L’imbarazzo del nostro governo (minuscolo) in materie nautiche è tutt’altro che sorprendente. I nostri politici sono in difficoltà sulle questioni semplici, terrestri, figuriamoci sul mare. E’ proprio sull’acqua, tutto sommato, che si consuma la decadenza piena, profonda, dell’Europa.
Che una barca da pesca venga presa a bersaglio da armi da fuoco in acque internazionali, del resto, non è la cosa pi grave che accade, ormai da anni. Parlavo qualche mese fa con un alto ufficiale della Marina militare italiana. Era molto preoccupato, molto triste. Mi raccontava che i clandestini vengono spinti in mare nei giorni di Maestrale e di Libeccio forte, cioè quando perfino le nostre unità di pattugliamento restano in porto. Vengono mandati al massacro, con quelle condizioni meteo. “Sappiamo circa un decimo di quello che accade nel Canale di Sicilia. Là sotto ci sono metri di cadaveri.” Pare infatti che di molte, moltissime navi che affondano cariche di clandestini non veniamo neppure a conoscenza. Chi registra gli incidenti (solo quelli che conosciamo) parla ormai di 15.00 morti. Se l’ufficiale della Marina ha ragione, sarebbero 150.000…
Un giorno ero a Favignana, in un’abitazione sulla costa sud ovest. Ho sentito rumori nella notte. Ci siamo svegliati e abbiamo guardato fuori. C’era un tunisino (di Tozeur) esausto, non osava neppure varcare la soglia del cancello. Era zoppo, e i suoi compagni clandestini lo avevano derubato del poco che aveva dicendogli che tanto non ce l’avrebbe mai fatta a salvarsi con la gamba in quelle condizioni. Gli scafisti li avevano buttati in mare a duecento metri dalla costa. Gli demmo da bere, indumenti puliti e dei soldi. Gli fornimmo consigli su come comportarsi al traghetto, come non dare nell’occhio. Doveva andare a Parma, dove c’era il fratello. Non aveva neppure un numero di telefono, un indirizzo. Chissà che fine ha fatto.

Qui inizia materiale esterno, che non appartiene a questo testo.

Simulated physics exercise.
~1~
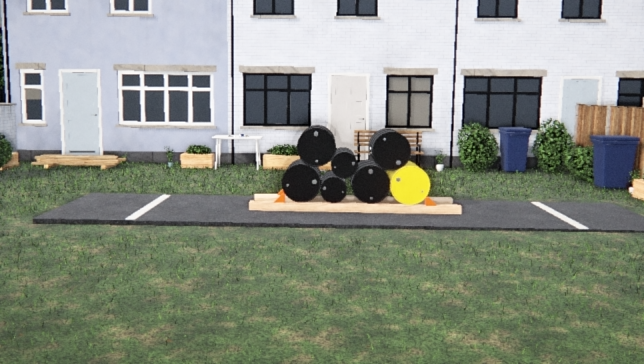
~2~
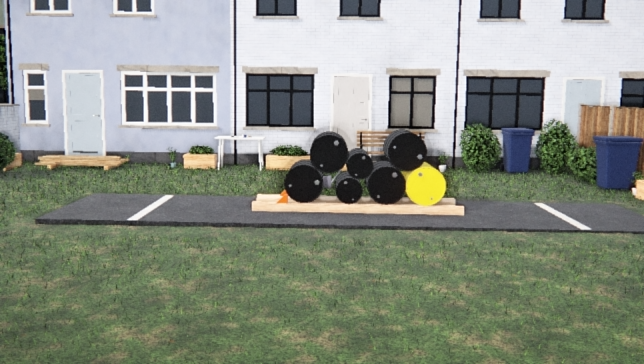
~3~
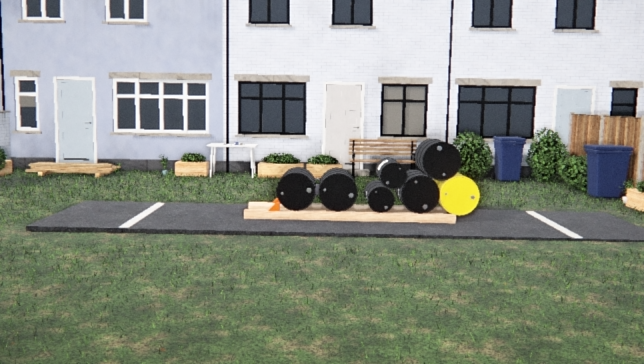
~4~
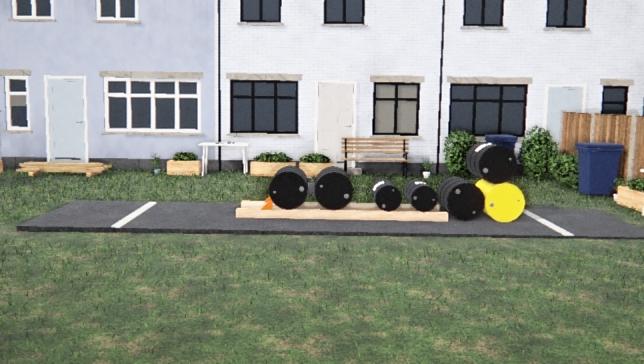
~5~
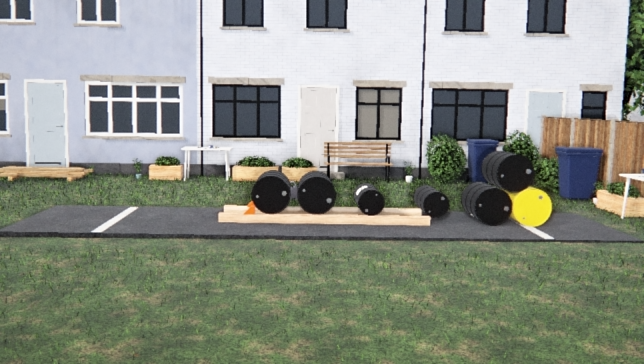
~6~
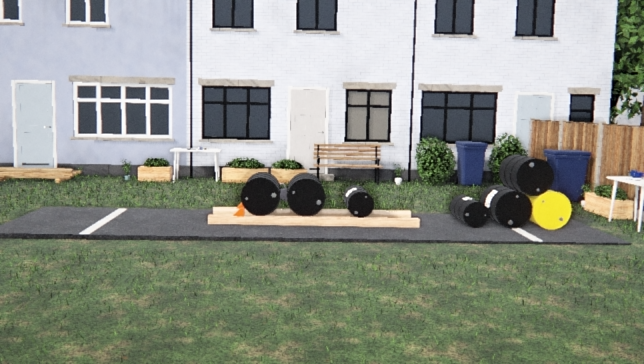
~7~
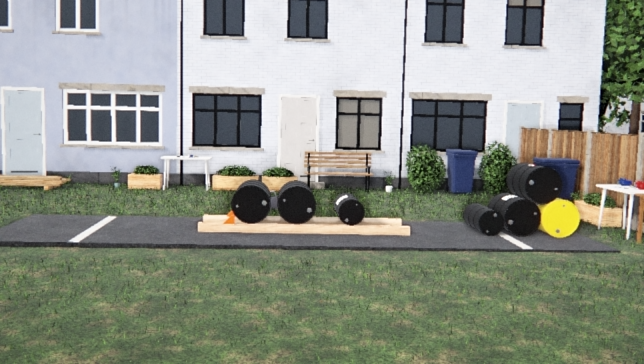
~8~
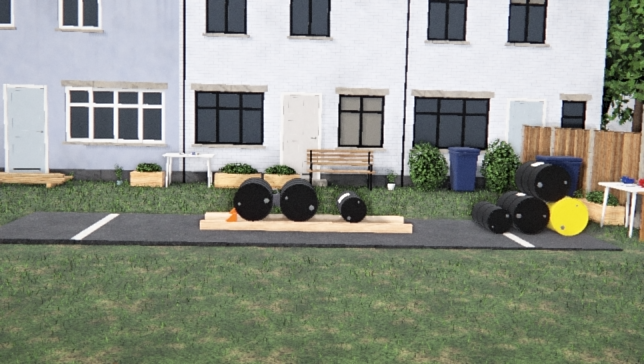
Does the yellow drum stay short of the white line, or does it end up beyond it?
It ends up beyond the white line on the right, with black drums bunched up beside it.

In mare avvengono cose incredibili. La decadenza civile che osserviamo nelle strade, nelle città, in mare diventa caos, deregulation totale. Quello che avviene in mare sfugge all’occhio, sfugge a ogni controllo. La nostra cultura ha dimenticato le comuni radici nautiche dei popoli del Mediterraneo. Continuiamo a riferirci all’Europa, che è un sistema organizzato su base economica e non culturale (cosa ho da dirmi con un danese, con un tedesco di Travemunde?) mentre dovremmo costruire una Thalassocrazia Mediterranea, cioè un soggetto omogeneo, pur nelle differenze, che ricolleghi i paesi che si bagnano da sempre sullo stesso mare. Dovremmo ricordare che i nostri nonni sono morti in mare, per secoli, che la nostra storia si è svolta in mare, dagli etruschi fino ad oggi.

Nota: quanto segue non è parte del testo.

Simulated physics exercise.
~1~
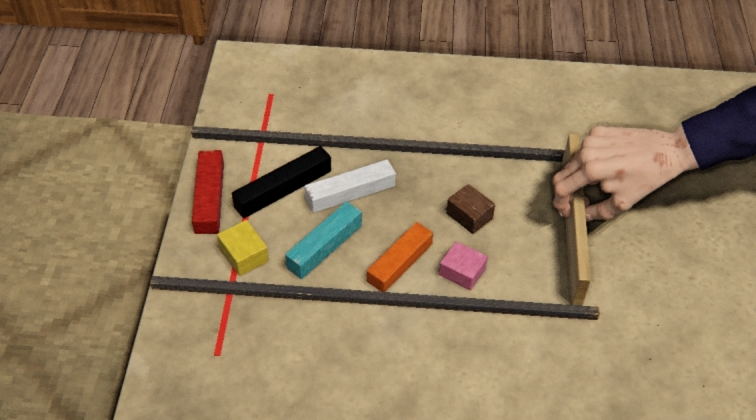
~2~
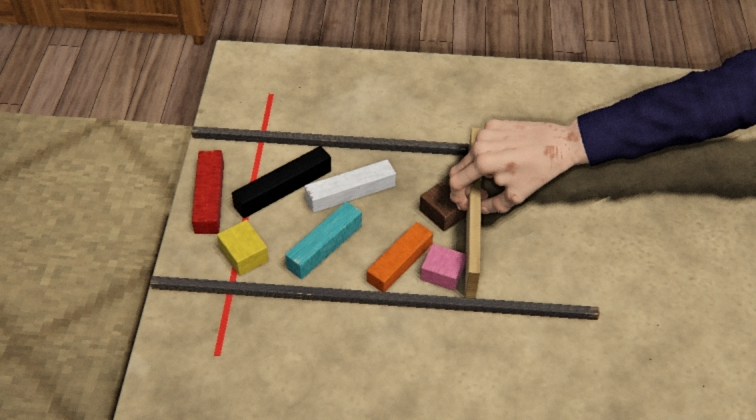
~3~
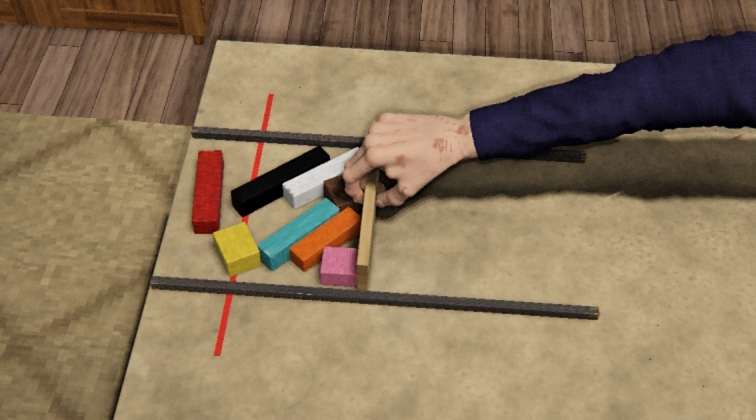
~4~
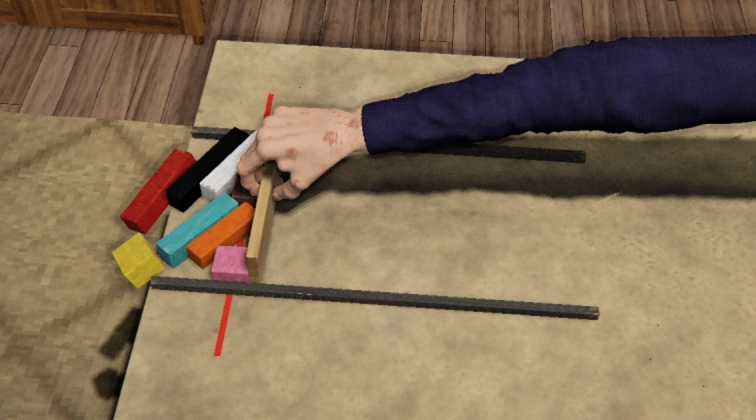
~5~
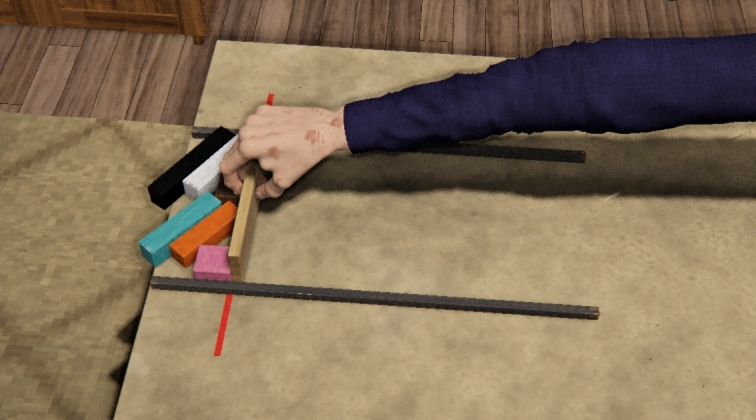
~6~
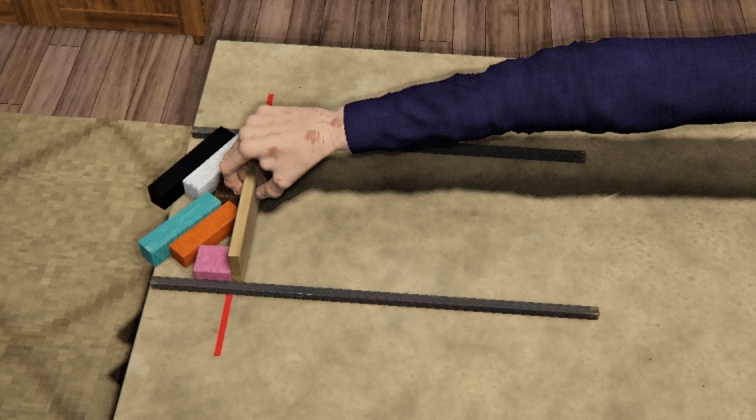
A hand slid an upright wooden board leftward between two dark rails, bunching colorful blocks and bars ahead of it until the yellow block and red bar dropped off the table's end, then stopped at the red line with the others still on top.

A furia di dimenticare chi siamo, compiamo disastri. A furia di dimenticare il nostro alfabeto, smettiamo di organizzare un discorso. Così finisce che una motovedetta libica con dieci militari italiani a bordo spari a un peschereccio del nostro Paese. Senza motivo. E senza che questo generi alcuna indignazione.